S&P report on Australian banks – pointing to the right things, but who is asking the harder questions?

There has been broad reporting of the latest S&P ratings report on the Australian banking sector, released this week. In particular, the report calls out political pressure on the sector. Two call-outs of note:

  • Maintaining branch networks. S&P believe that banks will be encouraged (required?) to maintain regional branches (“We expect the government will continue to encourage banks to maintain regional branches. In its final report released in May 2024, the Senate committee investigating bank closures in regional Australia advised the government to recognize access to financial services as an essential service and to ensure reasonable access for all Australians”)
  • Cash access. S&P have observed the shift toward cash being seen as a public good (“Maintaining cash access has shifted from a focus on profitability, to fulfilling government and customer expectations”)
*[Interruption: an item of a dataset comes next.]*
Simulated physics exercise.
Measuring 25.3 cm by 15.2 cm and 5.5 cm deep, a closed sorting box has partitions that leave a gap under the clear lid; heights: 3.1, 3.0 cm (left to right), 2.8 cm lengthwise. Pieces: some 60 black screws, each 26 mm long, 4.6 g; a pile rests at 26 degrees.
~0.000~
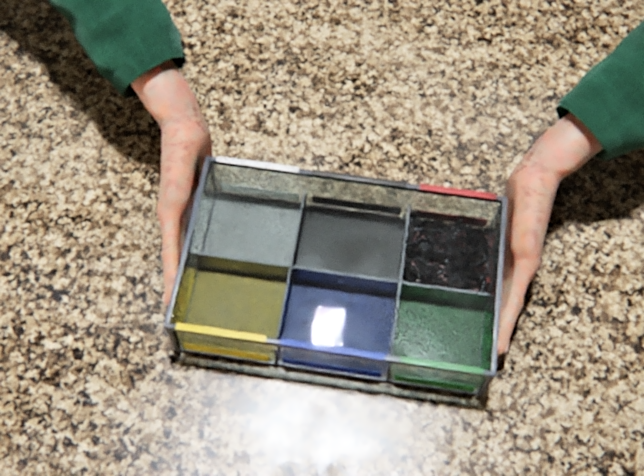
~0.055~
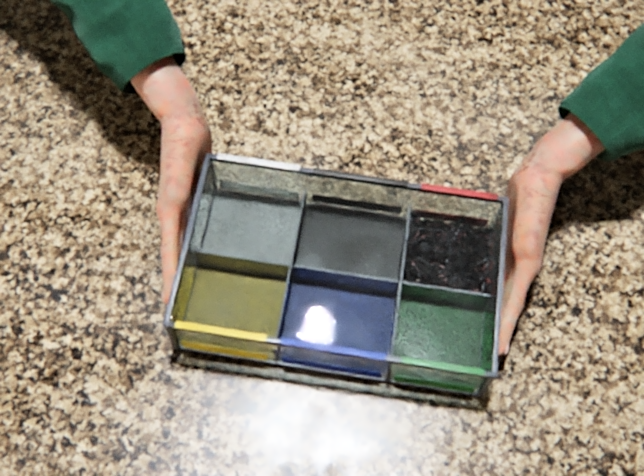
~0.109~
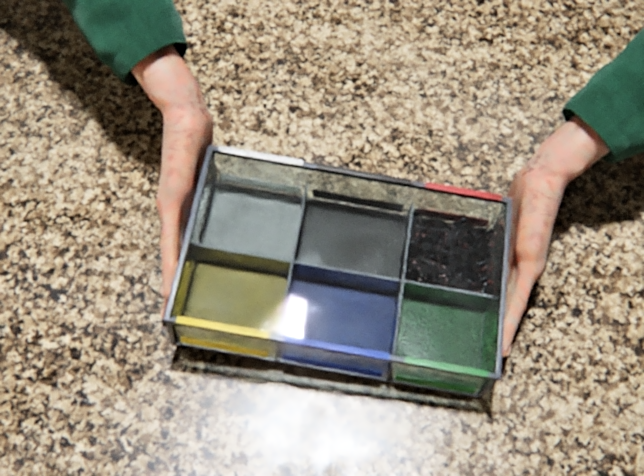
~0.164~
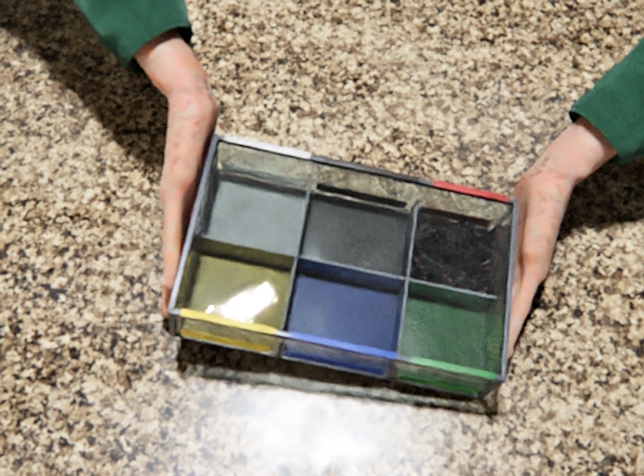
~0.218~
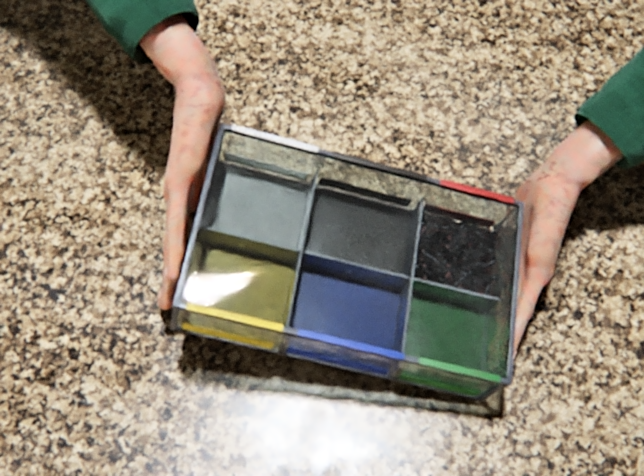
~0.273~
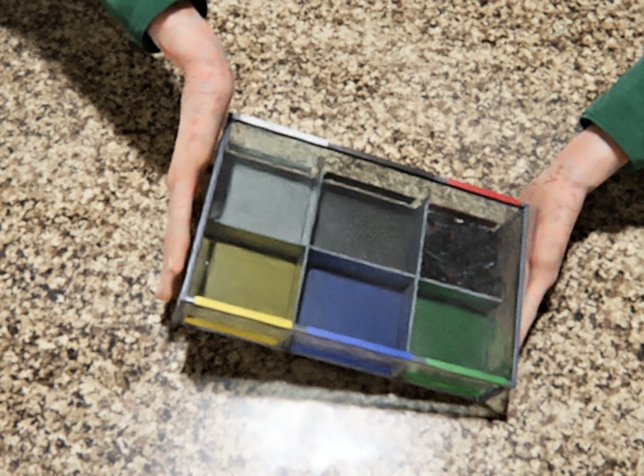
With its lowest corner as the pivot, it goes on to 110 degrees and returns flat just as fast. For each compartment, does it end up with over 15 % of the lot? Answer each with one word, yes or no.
Red: Yes. Blue: No. Green: No. Yellow: No. White: No. Black: No.
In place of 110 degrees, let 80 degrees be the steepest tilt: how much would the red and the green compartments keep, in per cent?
Red 100 %, green 0 %.
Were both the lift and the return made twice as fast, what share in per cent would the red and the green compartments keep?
Red 95 %; green 5 %.
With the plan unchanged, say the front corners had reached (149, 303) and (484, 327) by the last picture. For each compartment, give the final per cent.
Red 30, blue 0, green 0, yellow 0, white 65, black 10.
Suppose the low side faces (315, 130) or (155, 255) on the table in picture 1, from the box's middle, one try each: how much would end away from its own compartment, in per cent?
Some 5 and 100 per cent.
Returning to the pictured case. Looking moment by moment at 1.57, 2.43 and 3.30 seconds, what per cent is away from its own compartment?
5, 5, 5.
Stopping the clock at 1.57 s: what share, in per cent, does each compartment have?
Red 95, blue 0, green 5, yellow 0, white 0, black 0.
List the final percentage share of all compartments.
Per cent by compartment - red 95, blue 0, green 5, yellow 0, white 0, black 0.
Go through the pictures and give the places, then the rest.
The first picture shows box tilt 0 degrees, front corners at (170, 324) and (491, 371); red 100 %.
The second picture shows box tilt 1 degrees, front corners at (169, 322) and (491, 373).
The third picture shows box tilt 4 degrees, front corners at (170, 317) and (495, 374), lowest corner right front.
The fourth picture shows box tilt 8 degrees, front corners at (174, 309) and (501, 377), lowest corner right front.
The fifth picture shows box tilt 12 degrees, front corners at (179, 303) and (506, 380), lowest corner right front.
The sixth picture shows box tilt 16 degrees, front corners at (187, 296) and (511, 383), lowest corner right front; red 100 %. The box's pace is about 75 degrees a second.
After 1.57 s, tilt 110 degrees; red 95 %, green 5 %.
After 2.43 s, tilt 50 degrees; red 95 %, green 5 %.
After 3.30 s, tilt 0 degrees; red 95 %, green 5 %.
By 4.0 s all is still; red 95 %, blue 0 %, green 5 %, yellow 0 %, white 0 %, black 0 %.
We broadly agree with S&P’s analysis of these issues. They do, however, highlight a propensity by both politicians and to a lesser degree the banks toward short term decisions based on surface level interpretations. There is a way to deliver everything that is needed, in a more sustainable, reliable, and cost-efficient way.

Some of the questions that need to be asked include:

  1. Why do consumers and businesses want branch networks to be maintained? Is it for access to cash services? Is it for the myriad customer service needs that require physical presence? Is it to speak with a banker for specific needs – mortgages and business lending being two typical examples?
  2. The focus has principally been on regional bank branches, but do metro areas also need to be considered? If alternate models are considered then they will almost certainly need the volume that comes from the big capital cities if they are to be viable
  3. What are the key motivations of the banks? Shareholder return, social contract, brand presence, customer support – these and more will all be part of the mix. While the approach seems to currently lean toward strong-arming the sector, it would be better to understand objectives and develop solutions that support achieving those objectives
  4. What does appropriate cash access look like, and what is the full circle of this (it is no good having ATMs on every corner if cash can’t be used and if businesses can’t bank the cash)?
  5. Is cash a public good, and if it is what does that mean for the future of cash? Who is the ultimate custodian? Who pays for it?
  6. What is the role and responsibility of the banking sector in the cash cycle? Is it just to their customers, or is it to the community overall? If it’s to the community – is that all banks, or only some?

As these questions are answered, it is then possible to develop a more nuanced and effective solution fit for the long term (as the RBA recently noted is needed). Potential design elements include:

  • Changes to the wholesale cash system (the way that the RBA and four major banks access, hold and return cash)
  • New ways of doing physical banking, including multi-bank/utility models. While Bank@Post is there and has had an uplift in support through ANZ’s move, S&P agrees with what we have been saying for some time now – Bank@Post is not a replacement to bank branches in any substantive way in its current form
  • Efficient distribution, return, and recycling of cash. One of the biggest challenges of cash in contrast to other payment forms is its physical nature. The way cash is physically moved has hardly been challenged, and indeed there are regulatory constraints that make change difficult, from the RBA and AUSTRAC as a start
  • Multi-player models across all parts of the cash cycle
  • Incorporation of digital solutions to drive efficiency

It is time for deeper thinking and consideration of what is driving the expectations around bank branches and cash access, in order to act on transforming the system for a sustainable and efficient future.